Sunday, March 16, 2008

Why Reference Checks are Important

The other day, one of my coworkers was complaining to me about how much he hates having to call people to check references on prospective employees. I was duly sympathetic, at least up to a point; the fact is that everyone hates to check references, and most people worry (as this fellow does) that the people you are calling will try to make the prospective employee you are calling about look better than they really are, for one reason or another. But I could not bring myself to agree with him when he denounced the entire process as a waste of time. As much as we all hate to do them, sometimes they can be an excellent way of avoiding stepping into something unpleasant.

A case in point came up a few weeks ago, with regard to a rash of several cases of fakery in the newspaper. There was a minor scandal surrounding the autobiography of a woman who claimed to be a Holocaust survivor (and had never even been to Europe), and a slightly larger scandal regarding the autobiography of a woman who claimed to have grown up in a foster South Los Angeles as drug runner and gang mascot (she grew up in an affluent neighborhood in the Valley and attended an exclusive private high school). Either of these stories could probably have been debunked with a very small amount of effort on the publisher’s part, and the failure to run even a cursory background check on either on will cost each publishing company a great deal of money and embarrassment. Neither one compares to the Robert Irvine scandal at the Food Network, however.

For those not familiar with the chef or his program, Robert Irvine is the star of the Food Network show “Dinner: Impossible” in which he attempts to complete various food preparation and cooking challenges with limited resources, time, equipment, supplies, and so on. It’s been a huge success, appealing to many viewers who would never consider watching an ordinary cooking show, and improving the Food Network’s prime-time ratings in many geographic and demographic areas. Part of this success is the reality-show atmosphere of the program; the suspense of whether Irvine will succeed in his “mission” and how he will meet and overcome the challenges involved. Some of it is the man himself; an impressive looking fellow who claims to have cooked for kings and presidents, worked on the wedding cake for Prince Charles and Lady Diana, been knighted by the Queen (and given a castle in Scotland), and earned various other military and professional honors.

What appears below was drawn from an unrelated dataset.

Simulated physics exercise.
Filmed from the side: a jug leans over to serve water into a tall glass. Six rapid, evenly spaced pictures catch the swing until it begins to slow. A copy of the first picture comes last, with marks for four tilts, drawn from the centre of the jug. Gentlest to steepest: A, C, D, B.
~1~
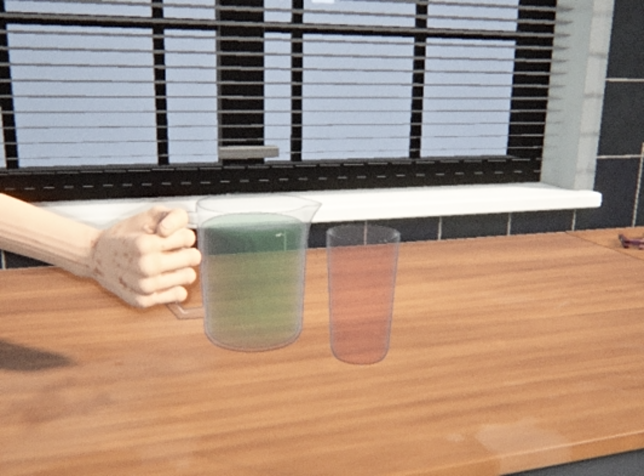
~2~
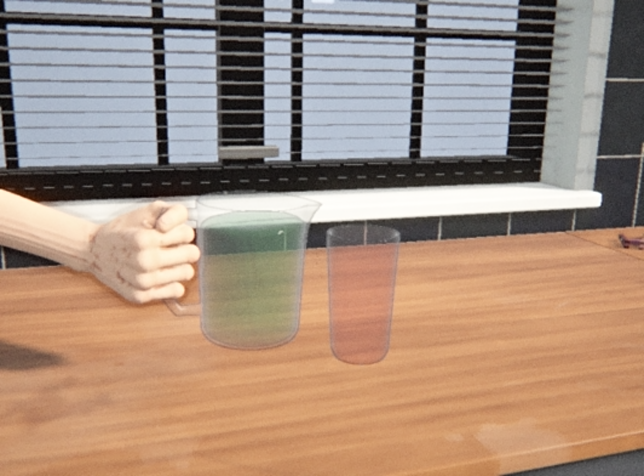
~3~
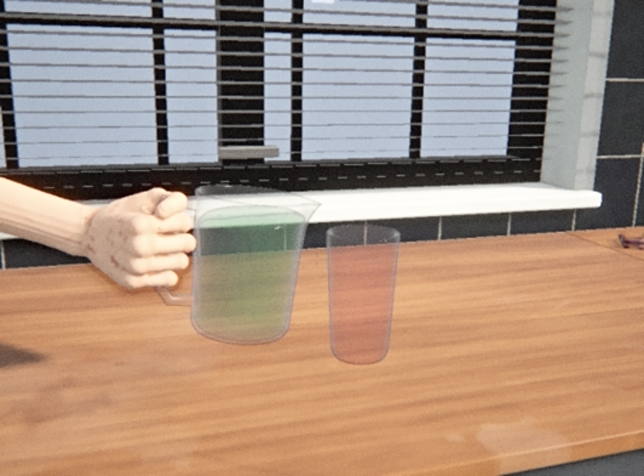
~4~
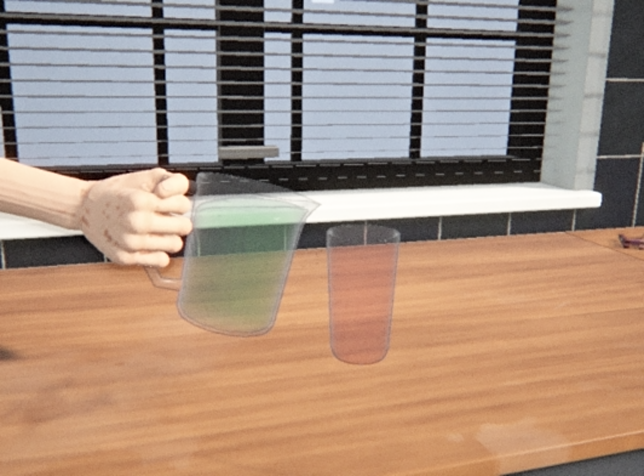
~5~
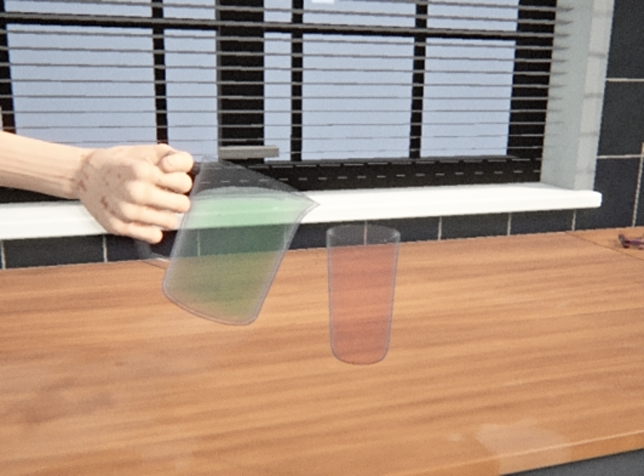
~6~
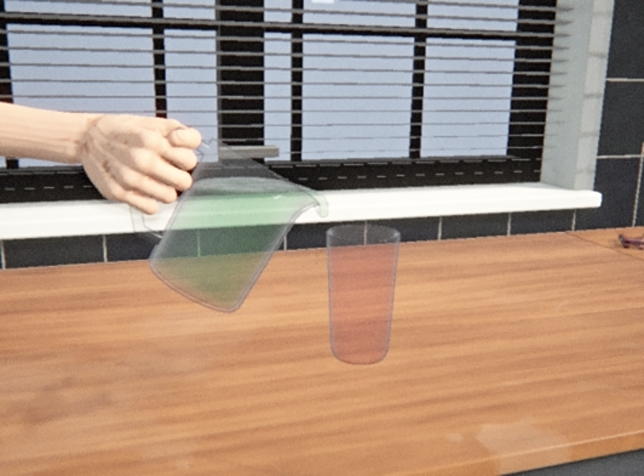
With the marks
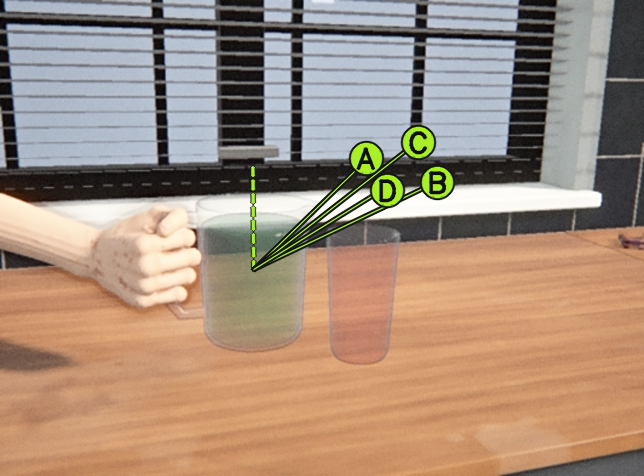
A hand lifts and tilts a clear jug of green liquid rightward beside a reddish glass.
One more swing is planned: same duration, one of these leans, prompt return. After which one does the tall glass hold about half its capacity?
Choose A.
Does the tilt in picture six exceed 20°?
Yes.
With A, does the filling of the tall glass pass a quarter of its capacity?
Yes, clearly.
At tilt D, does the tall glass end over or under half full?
Over.
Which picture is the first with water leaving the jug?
In picture 6.
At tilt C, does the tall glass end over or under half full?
Over.
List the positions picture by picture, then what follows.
In the first picture, upright, lip at (319, 203); rim of the tall glass round (363, 232); nothing has left yet.
In the second picture, upright, lip at (319, 203); nothing has left yet.
In the third picture, tipped about 6°, lip at (319, 203); nothing has left yet.
In the fourth picture, tipped about 13°, lip at (319, 203); nothing has left yet.
In the fifth picture, tipped about 22°, lip at (318, 203); nothing has left yet.
In the sixth picture, tipped about 31°, lip at (318, 202); water is over the lip, down to (323, 215).
On the marked copy, A at (354, 171); B at (421, 189); C at (404, 152); D at (371, 196).
If A is chosen, the tall glass ends with about 50 % of what it can hold.
If B is chosen, the tall glass ends with about 94 % of what it can hold; 11 % of the water is spilt.
If C is chosen, the tall glass ends with about 68 % of what it can hold.
If D is chosen, the tall glass ends with about 90 % of what it can hold.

Except, unfortunately, he isn’t any of the above. Robert Irvine isn’t a knight; he was not befriended by Prince Charles; he did not cook for any known Royal event or any White House banquet; the University he claims as his alma mater has no knowledge of him, and the chef who actually make the cake for the Royal Wedding has stated publicly that he never heard of Irvine until recently. This last denouncement is hardly surprising, considering that Irvine was born in 1965, and would have been 15 years old at the time of the Royal Wedding in 1981. Even if we are willing to concede that he was some kind of pastry savant, it seems unlikely that anyone would have hired him to work on a project of that importance before he could have gotten a driver’s license…

Why no one at the Food Network thought to check on any of these claims before giving the man his own show is a mystery, especially considering that this is not the first time the Network has had this problem. Last year the winner of their highly-publicized contest to recruit their next network star also ran aground when the probable winner turned out to have falsified his application to the contest (he claimed to have graduated from a culinary school, but had actually dropped out, and claimed to have served with the U.S. Marines in Afghanistan and Iraq, but had been Stateside during his tour). The Network wound up having to go with one of the runners-up, instead, when a single telephone call to the school in question could have prevented the whole thing.

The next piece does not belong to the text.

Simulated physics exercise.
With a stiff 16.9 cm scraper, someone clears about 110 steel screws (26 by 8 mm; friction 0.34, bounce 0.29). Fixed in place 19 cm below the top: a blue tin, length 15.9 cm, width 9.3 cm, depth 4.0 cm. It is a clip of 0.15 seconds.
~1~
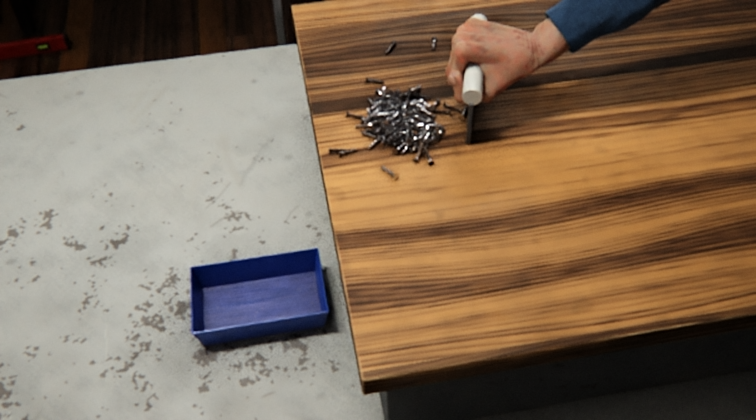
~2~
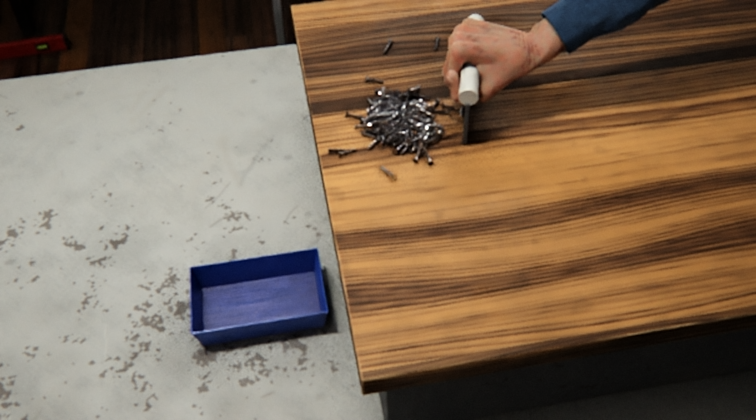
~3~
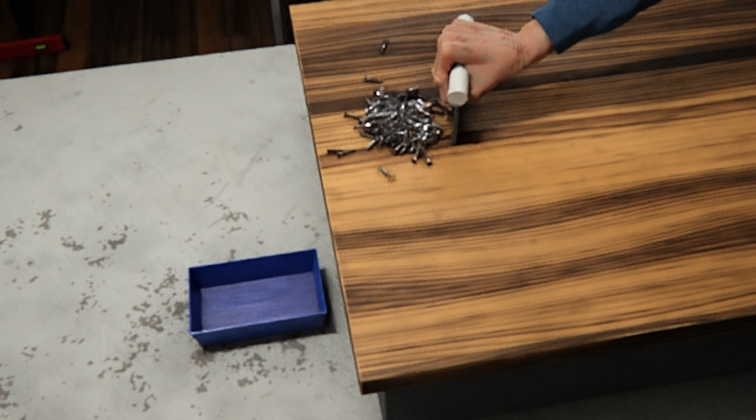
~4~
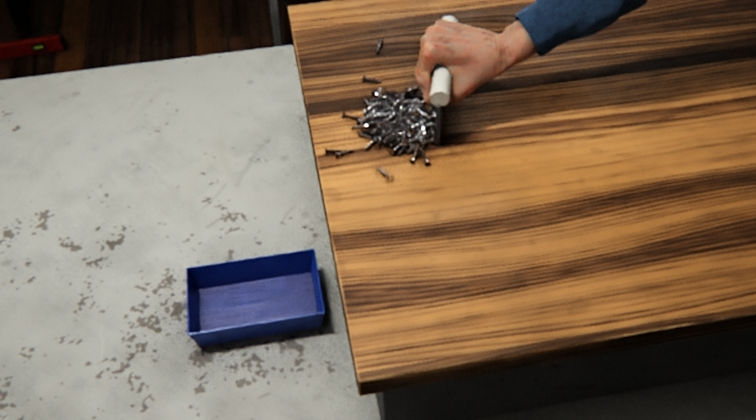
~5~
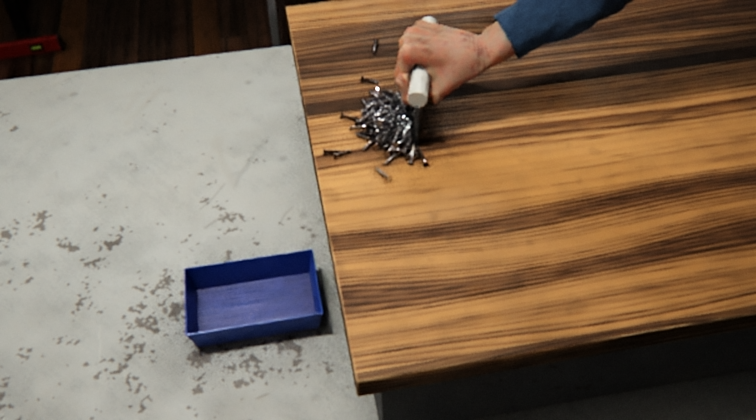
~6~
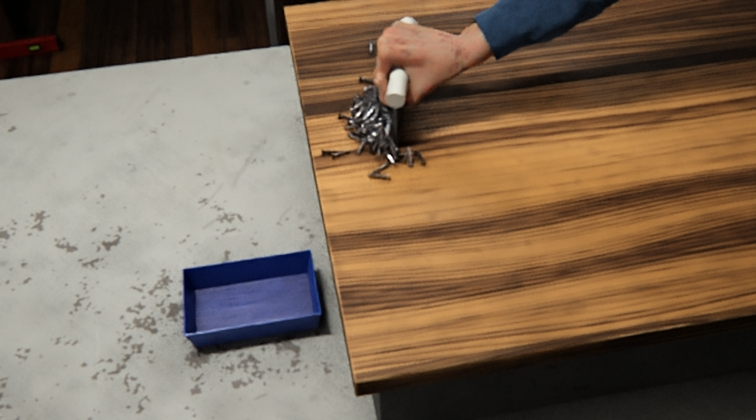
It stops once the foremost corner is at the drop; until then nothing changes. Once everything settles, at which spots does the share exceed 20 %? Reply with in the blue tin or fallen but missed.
Blue tin - does not; fallen but missed - exceeds it.
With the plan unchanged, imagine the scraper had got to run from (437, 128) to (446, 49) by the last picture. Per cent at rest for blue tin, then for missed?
The blue tin gets 5 % and 25 % misses.
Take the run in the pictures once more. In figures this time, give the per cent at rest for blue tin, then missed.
Blue tin 5, missed 85.
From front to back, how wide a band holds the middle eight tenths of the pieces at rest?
Some 24 cm.
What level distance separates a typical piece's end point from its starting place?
That comes to roughly 26 cm.
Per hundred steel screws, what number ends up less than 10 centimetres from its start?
Estimate: About 10 percent.
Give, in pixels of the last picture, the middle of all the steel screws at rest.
Near pixel (221, 216).
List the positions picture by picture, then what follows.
Scraper from (471, 111) to (477, 35); moved 0.0 cm; 0 pieces shifted; middle of the spill at (400, 113); blue tin at (258, 289), in the first frame.
Scraper from (467, 111) to (474, 35); moved 0.4 cm; 2 pieces shifted; middle of the spill at (399, 113), in the second frame.
Scraper from (456, 111) to (464, 35); moved 1.6 cm; 4 pieces shifted; middle of the spill at (398, 114), in the third frame.
Scraper from (439, 112) to (448, 36); moved 3.5 cm; 11 pieces shifted; middle of the spill at (396, 114), in the fourth frame.
Scraper from (417, 113) to (428, 37); moved 6.0 cm; 58 pieces shifted; middle of the spill at (391, 114), in the fifth frame.
Scraper from (395, 114) to (408, 38); moved 8.5 cm; 106 pieces shifted; middle of the spill at (378, 111); blue tin at (250, 291), in the sixth frame.
Then, 0.13 s after the last picture, scraper 18 cm from its start, spill 18 cm wide; still on top 100 %.
Then, 0.26 s after the last picture, scraper 19 cm from its start, spill 22 cm wide; off the edge, not caught 80 %, still on top 20 %.
Then, 0.37 s after the last picture, scraper 19 cm from its start, spill 27 cm wide; blue tin 5 %, off the edge, not caught 85 %, still on top 15 %.
In the end, blue tin 5 %, fallen but missed 85 %, still on top 10 %.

This is not to say that everyone who applies for a job with your company is a cheat, a liar, or even that they’ve padded their resume. I’m just saying that if someone claims to have been working on a world-class project when their birth certificate says they would still have been in middle school, it’s probably worth taking a moment to call and verify that…

2 comments:

Eponah said...

When you're talking about big media type circumstances, where if "the truth" is found out after the fact, could be very embarrassing, I totally agree that a background check is worthwhile. This is like those background checks limited to simply "yes the person worked here from X to Y and made Z," that is fair.

However, references sometimes are a lot more, requiring 'character' not just verification of prior employment/wages. I've been unemployed a few times, not always of my own choice. Most of the time, its just a personality conflict. Just because I didn't get along with one boss, doesn't mean I won't get along with another boss. But how do I know the boss I didn't get along with is going to give me an ok reference (i.e., I did my job), or a bad one because we didn't like each other? Why should someone who didn't like me now hold sway over whether I get another job, or at least another job at a decent pay?

Angie A. Belin said...

If you think you are getting blackballed during a reference check, you could have a friend call your previous employer and pose as a prospective employer to double check that they are not saying anything bad. I have seen that done a few times.